さて、これと組み合わせる第二世代Spectraであるが、主要な特徴として

  • 複数画像によるノイズフィルタリング
  • 時間方向のフィルタを利用した動画補償機能(MCTF:Motion Conpensated Temporal Filtering)
  • 電子スタビライザ
  • 顔/虹彩認識やボケなどの処理を行う機械学習向けアクセラレータ
  • SLAM機能

などが追加されたとしている(Photo09)。ノイズリダクションは、最近のデジカメとかミラーレス一眼では半ば標準装備になっているものだが(Photo10)、これがISPの機能として標準搭載された形だ。

右下にあるように、他にも新機能はあるそうだが、それは今年年末までに公表されるとのこと

同じことはソフトウェアでも可能だが、どうしても遅くなるし消費電力も増える

次がスタビライザとMCTFである(Photo11)。スタビライザは要するに画素を全部使うのではなく、周囲を少しあまらせる形で撮影しながら、撮影中の動きをある程度キャンセルさせる方式である。もちろん機械的スタビライザには及ばない事が多いが、コストははるかに安く実現する。一方のMCTFは、特に動画で動画ベクトル検索を行う際に、時間的にあまり変動しない領域を検索することで滑らかに補完を行えるようにすることで、同じデータレートならより品質を上げられるというものだ。実際サンプル動画(Photo12)を比較すると、MCTFを使うことでよりディテールが上がっていることが判る。

どちらの機能も特に動画撮影で威力を発揮する

例えば右下にある家の2階の窓枠が、MCTFありだと「Tの字型」と判別できるのに対し、MCTFなしだとTの字を認識するのは難しい。あるいは右中央にある大きな建物、MCTFありだと窓枠が認識できるが、MCTFなしだと潰れて見えなくなっている

コンピュータビジョンに関しては今回は概念だけで特にデモはなく、具体的にAI(おそらくCNNベースだろう)のどんな機能をどうアクセラレートするのかは不明である。最後がXRで、これはすでにSpapdragonを使ったVRゴーグルなどが実用化されている事を鑑みて、6軸(DoF:Degrees of Freedom)のトラッキング機能や、SLAM(Simultaneous location and mapping)の機能をSpecra ISPに取り込むとしている(Photo14)。

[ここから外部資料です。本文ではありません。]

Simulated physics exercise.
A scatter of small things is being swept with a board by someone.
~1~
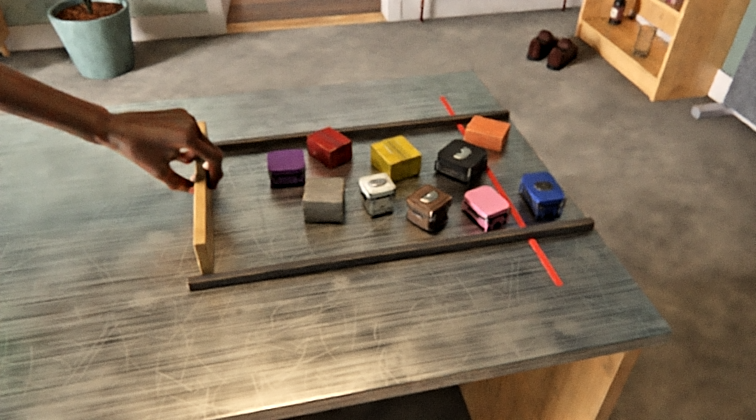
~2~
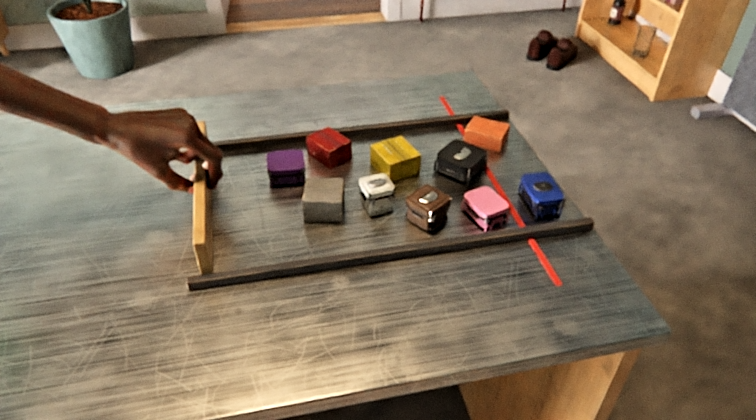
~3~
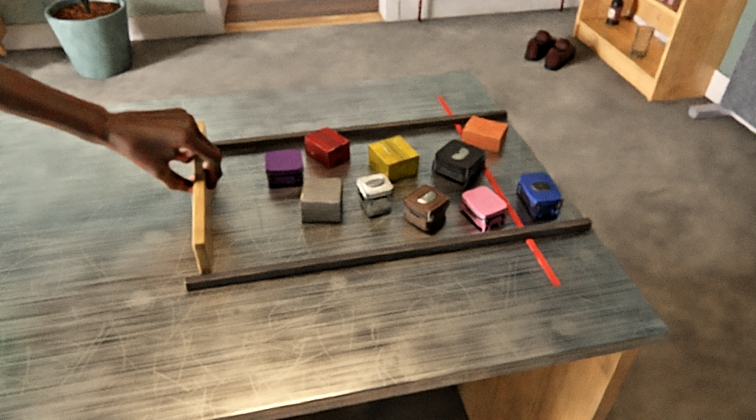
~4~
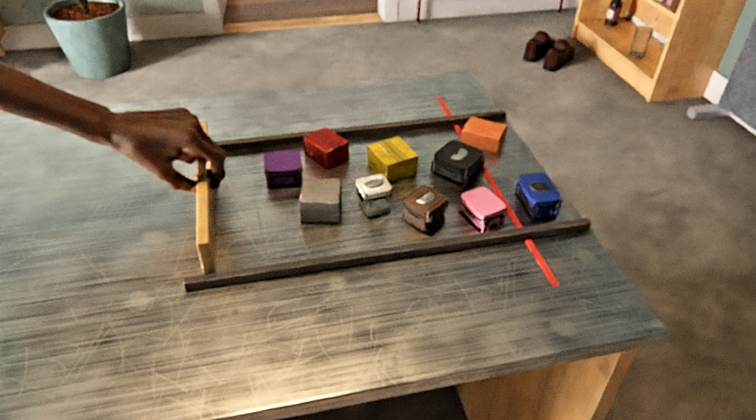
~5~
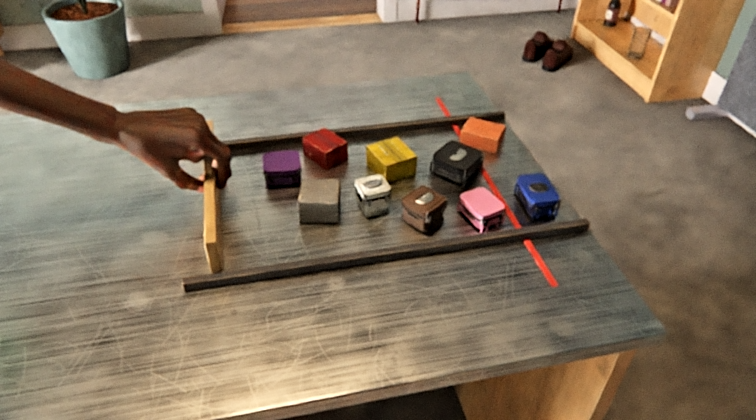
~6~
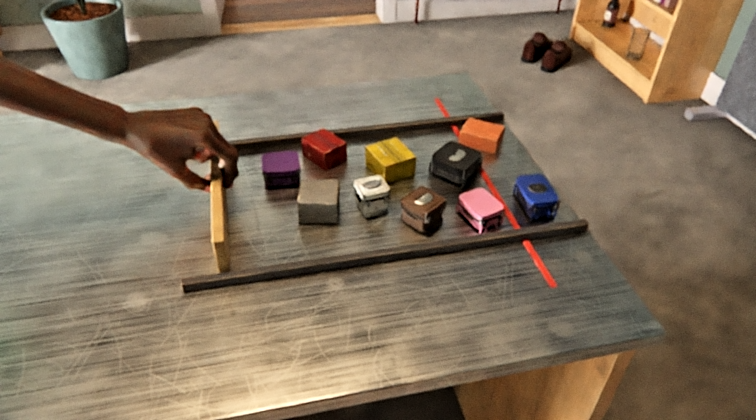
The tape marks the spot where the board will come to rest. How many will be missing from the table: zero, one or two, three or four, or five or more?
The push will send just one or two off the table.
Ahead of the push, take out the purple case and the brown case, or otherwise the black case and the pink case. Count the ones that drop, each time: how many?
Tally of falls: 0 for the first try, 0 for the second.
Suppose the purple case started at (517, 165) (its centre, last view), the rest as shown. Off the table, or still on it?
Purple case: Gone.
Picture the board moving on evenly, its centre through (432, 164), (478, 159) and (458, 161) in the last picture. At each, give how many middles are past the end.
0; 2; 0.
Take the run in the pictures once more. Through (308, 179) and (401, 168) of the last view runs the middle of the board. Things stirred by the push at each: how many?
3 by the first point, 7 by the second.
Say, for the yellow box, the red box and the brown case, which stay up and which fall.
The yellow box stays put; the red box stays put; the brown case stays put.
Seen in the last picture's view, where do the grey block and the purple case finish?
Final pixels, roughly: (509, 175) for the first, (488, 146) for the other.
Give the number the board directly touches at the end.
It adds up to 4.
Early on, none off yet; blue case at rest near (535, 198); orange block at rest near (482, 135); black case at rest near (456, 164).
A while later, none off yet; blue case at rest near (535, 198); orange block at rest near (482, 135); black case travelled about its own width near (494, 165).
Finally, the number that fall off is one or two; lost, black case and blue case.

さすがにCNNそのものをSpectra ISPが保持するとは思えないので、おそらくはQualcommが「プロセッサないしDSP上で動作するネットワーク」をまず提供し、そのネットワークと連携できるような機能をSpectra ISP側に搭載するものと思われる

厳密に言えばこれはISPの機能ではないように思うのだが、他にモジュールを増やすよりはSpecta ISPに取り込んだ方が賢明と判断されたのだろう

この第二世代のSpectra ISPは、ディスクリートでの提供あるいはIPの提供などの計画はなく、今後登場する将来のSpapdragonに統合されるかたちでリリースされる、との事であった。